The establishment of the Ministry of Awqaf, Nezaret, and the centralization of the waqf management allowed the state to interfere extensively in their affairs. The establishment of the Nezaret was legitimised on the grounds that the awqaf revenues were left in the hands of dubious trustees. But, centralization which was supposed to achieve a much better financial control of the revenues, miserably failed to do so: the Minister of Awqaf, Musa Safveti Pasha, admitted that despite all his efforts he could not even determine the amount of the total revenue of the waqfs. His successor Nafiz Pasha also failed to do so (Öztürk, 1995: 298).

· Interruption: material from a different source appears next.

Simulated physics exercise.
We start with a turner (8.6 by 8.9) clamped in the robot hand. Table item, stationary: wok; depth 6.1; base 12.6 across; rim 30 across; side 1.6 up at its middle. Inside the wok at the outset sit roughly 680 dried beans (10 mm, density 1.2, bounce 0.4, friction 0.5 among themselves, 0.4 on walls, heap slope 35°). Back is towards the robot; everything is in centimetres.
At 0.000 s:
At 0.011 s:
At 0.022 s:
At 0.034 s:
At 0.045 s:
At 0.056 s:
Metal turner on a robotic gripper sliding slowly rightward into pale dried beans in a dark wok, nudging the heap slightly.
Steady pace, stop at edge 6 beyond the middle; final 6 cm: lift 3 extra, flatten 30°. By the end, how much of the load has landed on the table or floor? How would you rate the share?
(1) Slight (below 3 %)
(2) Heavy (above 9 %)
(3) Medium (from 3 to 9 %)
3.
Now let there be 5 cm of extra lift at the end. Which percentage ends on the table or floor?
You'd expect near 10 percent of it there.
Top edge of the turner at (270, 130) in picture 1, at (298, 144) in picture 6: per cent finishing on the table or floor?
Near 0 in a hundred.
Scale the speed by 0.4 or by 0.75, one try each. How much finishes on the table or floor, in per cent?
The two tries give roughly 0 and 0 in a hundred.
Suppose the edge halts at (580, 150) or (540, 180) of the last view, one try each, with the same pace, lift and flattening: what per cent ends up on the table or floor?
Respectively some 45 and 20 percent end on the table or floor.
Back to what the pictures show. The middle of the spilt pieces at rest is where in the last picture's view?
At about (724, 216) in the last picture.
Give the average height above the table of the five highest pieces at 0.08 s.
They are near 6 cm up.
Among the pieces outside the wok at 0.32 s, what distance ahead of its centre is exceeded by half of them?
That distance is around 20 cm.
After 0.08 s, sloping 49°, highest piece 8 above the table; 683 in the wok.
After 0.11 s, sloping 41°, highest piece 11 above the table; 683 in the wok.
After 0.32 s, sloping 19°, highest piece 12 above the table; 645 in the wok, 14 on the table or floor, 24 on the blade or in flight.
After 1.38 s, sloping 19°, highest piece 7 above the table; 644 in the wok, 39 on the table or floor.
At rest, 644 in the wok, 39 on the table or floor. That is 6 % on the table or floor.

This failure was brought to the attention of the urayı Devlet, the Council of State, in the year 1868 when the entire matter of provincial waqf management was critically examined. The conclusion reached by the Council amounted to a general indictment against the administration of the Ministry of Awqaf. But the solution proposed by the Council was as before and entailed simply further centralization (Barnes, 1987: 150).

Another important aspect of the process of centralization concerns the costs associated with this process. When the waqfs were being founded in the classical era, since a centralised management was simply out of the question, no waqf founder had ever considered taking measures for such expenses. With the establishment of the Nezaret, however, hundreds of additional bureaucrats had to be financed by the waqfs for which no resources had been endowed. Moreover, since most awqaf had their own managers, anyway, the establishment of a central apparatus meant a duplication of expenses and functions with the consequence that the resources, which should have been utilised for the provision of services, were spent to finance the salaries of a bureaucratic army.

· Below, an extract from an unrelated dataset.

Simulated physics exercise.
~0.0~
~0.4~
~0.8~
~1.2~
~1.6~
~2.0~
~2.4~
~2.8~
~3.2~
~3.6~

Furthermore, centralization brought with it a much greater potential for embezzlement. Since, as we shall see below, collecting the taxes due to the waqfs was a significant part of the process of centralization, unscrupulous bureaucrats who collected the waqf funds had all the opportunity to keep these funds for themselves. Indeed, Öztürk has identified 94 such persons in the year 1853. Thus a consequence of the centralization was that the system was being cheated by the very persons who were supposed to protect and manage it. For instance, a report by a trustee of an Erzincan waqf dated 1911 reveals that 88 dönüms of this waqf’s land was confiscated by the Ministry and that some powerful individuals were the ones who exploited this land for their own use while denying the rights of the poor.

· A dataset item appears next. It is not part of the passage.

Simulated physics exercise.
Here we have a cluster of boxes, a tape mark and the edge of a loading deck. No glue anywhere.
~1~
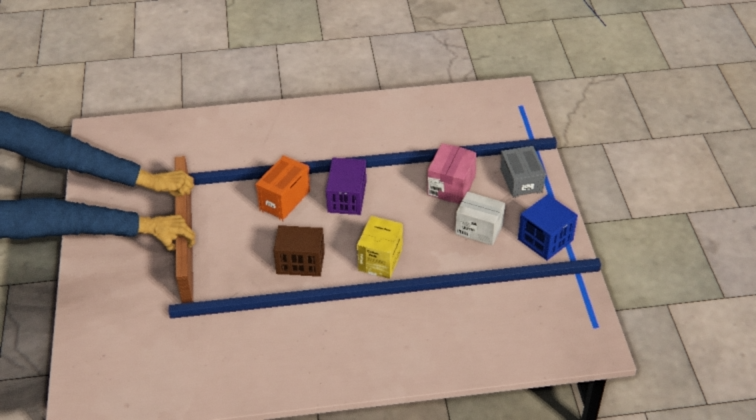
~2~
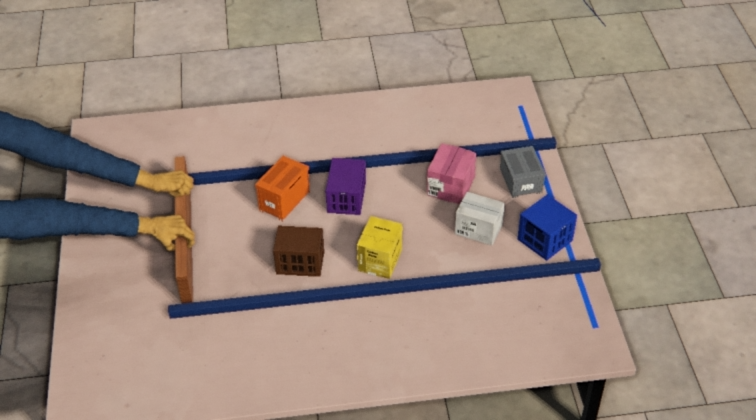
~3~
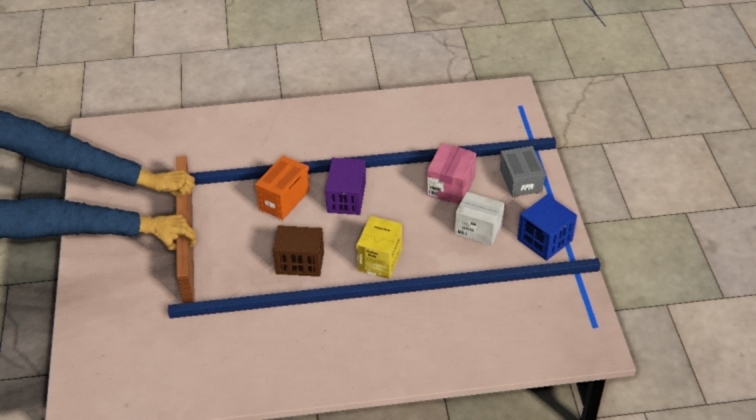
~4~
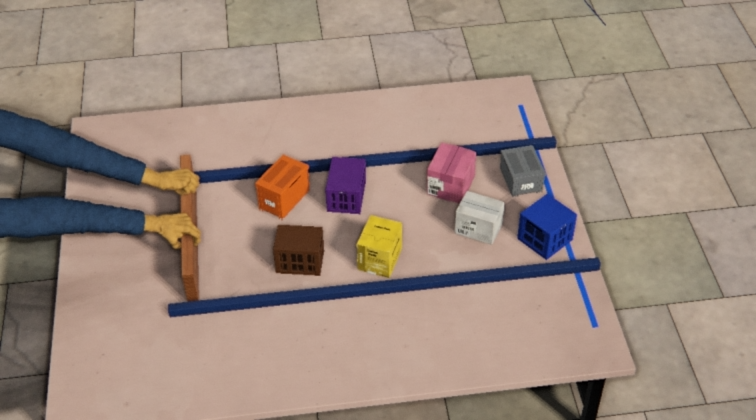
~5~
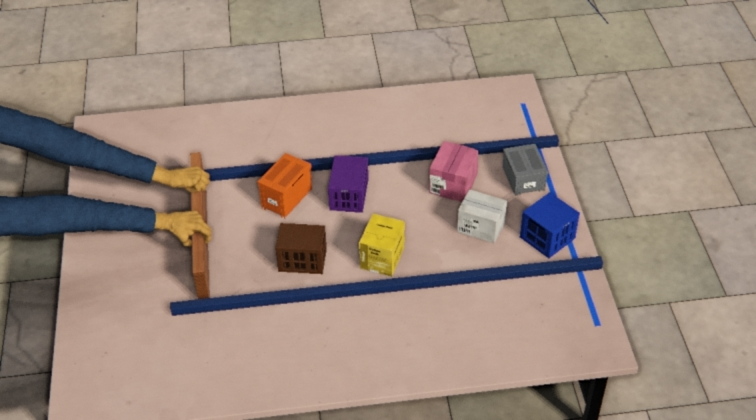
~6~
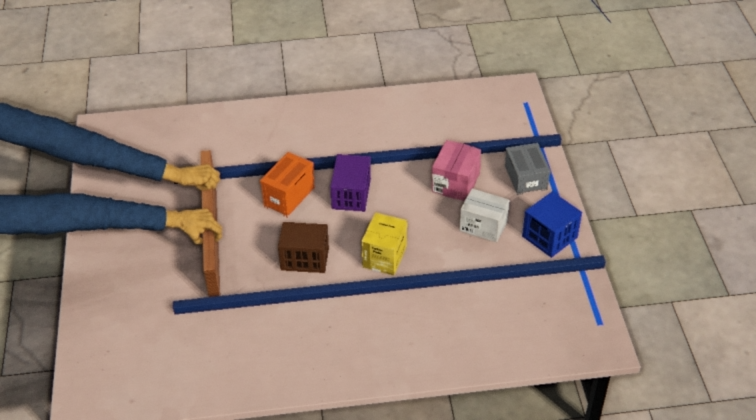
On a pale table over stone paving, two gloved hands hold a wooden plank at the left end of two dark blue rails, with eight coloured boxes spread between it and a blue tape line. The plank barely moves at first, then the hands push it slightly right, still short of the boxes.
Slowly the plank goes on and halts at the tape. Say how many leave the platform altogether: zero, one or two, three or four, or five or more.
Here the number that fall off is five or more.
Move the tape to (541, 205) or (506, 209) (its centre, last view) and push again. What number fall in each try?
Down on the ground: 6 and 3.
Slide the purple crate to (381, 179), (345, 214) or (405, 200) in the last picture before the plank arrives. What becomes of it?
In turn it drops off; comes down; goes over.
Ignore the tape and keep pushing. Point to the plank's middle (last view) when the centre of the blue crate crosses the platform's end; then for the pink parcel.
Its middle is around (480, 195) and around (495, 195).
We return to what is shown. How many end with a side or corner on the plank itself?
2 of them.
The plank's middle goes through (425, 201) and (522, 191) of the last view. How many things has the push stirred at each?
First 7, then 8.
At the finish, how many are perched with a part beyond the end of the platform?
The number is 2.
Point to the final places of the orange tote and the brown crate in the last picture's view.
About (562, 150), and the other about (591, 214).
Early on, none off yet; blue crate at rest near (552, 224); grey tote at rest near (527, 169); white parcel at rest near (484, 215).
A while later, none off yet; blue crate at rest near (552, 224); grey tote at rest near (527, 169); white parcel travelled a little near (489, 211).
Further along, one off so far; blue crate travelled about its own width near (600, 212); grey tote in the air near (605, 206); white parcel travelled well along near (554, 196).
Finally, the number that fall off is five or more; lost, purple crate, yellow box, pink parcel, white parcel, grey tote and blue crate.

Another consequence of the centralization was that the waqf system could now be forced to lend money to the state sector. The total amount owed by the state to the waqf system reached to 1,737,602 gru in the year 1909 (Öztürk, 1995: 313).

Meanwhile, establishment of new waqfs was increasingly made difficult. In the classical era to establish a waqf was quite easy: the founder only had to go to a local judge and register his waqf with the court. But in 1863 the state intervened and subjected the establishment of a waqf to new and more stringent conditions. These conditions effectively curbed the establishment of new waqfs and those who wished to do good deeds, sawab, preferred in the nineteenth century to contribute to previously established awqaf.

But the greatest blow to the Ottoman waqf system was dealt in the Tanzimat era, during the 1830s, thus indicating that the state had already begun to act against the system, on its own initiative, well before the external pressures had reached a climax in the 1860s. It was decreed that all the taxes due to the waqfs from the peasantry cultivating waqf lands were to be collected not by the waqf trustees anymore but by the treasury officials. By the year 1847 this rule was expanded to apply to all the waqfs in the empire without exception.

The importance of this decree lies in the fact that the waqfs were now put at the mercy of the central authority. From now on, only a percentage of the total waqf revenue collected would be returned to the waqf system and the magnitude of this was entirely at the discretion of the state. Moreover, one does not need to have an exceptional imagination to envisage that this percentage would decline over time. Indeed, regular payments by the state to the awqaf treasury had already ceased to be paid by 1845 (Öztürk, 1995: 285-286). Twenty years later still the same situation was observed: the instalments to be paid by the Central Treasury were never paid to the Awqaf Treasury either on time or completely. In short, the central treasury practically ignored its debts to the waqfs, which led to a constant struggle between the Awqaf Treasury and the Ministry of Finance, a struggle which the former had obviously no chance of winning.

Not content with confiscating waqf revenues, the state also forced the waqf system to be involved in loss making state economic enterprises. The case was that of a yarn factory established by waqf funds in the same year (1826). The yarn factory was to produce yarn for the uniforms of the new corps as well as the sails of the navy. Since the Ottoman state applied a policy of purchasing its needs at less than competitive equilibrium prices and did not protect its investments by imposing import duties against foreign competition, this factory was doomed to make a loss. It goes without saying that these losses were financed by the Central Waqf Administration (CWA). Very much the same conditions applied in the case of another factory producing woollen cloth in Beykoz near Istanbul.

Moreover, the CWA was ordered to construct, together with the municipality, a tramway line in the Asian side of Istanbul. The CWA ended up supplying both the land for the construction site of the wagons and financing the lines. The municipality paid nothing. Finally, a joint-stock company of tramways was founded and the CWA had to purchase shares worth 468,220 liras. Shares purchased by the public amounted to a mere 22,000 liras. By the year 1941, it was decided to transfer the ownership of this company to the Municipality of Istanbul. The transaction occurred with the municipality purchasing the awqaf shares, worth at least 468,220 liras, by paying only 200,000 liras and even this amount was to be paid in 15 years’ time and without interest (Öztürk, 1995: 294).

Another revealing case of centralization and deliberate destruction of the waqf system occurred in the year 1882, when all the revenues of the education related waqfs were transferred to the Ministry of Education. The transferred revenue was so significant that even some 30 years later, it still financed 80% of the salaries of the primary school teachers.

Thus, in short, the establishment of the Awqaf-ı Hümayûn Nezareti, Ministry of Awqaf, and centralization of the awqaf management allowed the state to extensively interfere in the waqf affairs. The establishment of the Nezaret was legitimised on the grounds that the waqf revenues were left in the hands of dubious trustees. Some of the trustees, indeed, may well have been unscrupulous. However, it must be recognised that the harm an individual trustee may inflict upon a waqf, pales beside what a corrupt high-level official can do to the entire centralised system.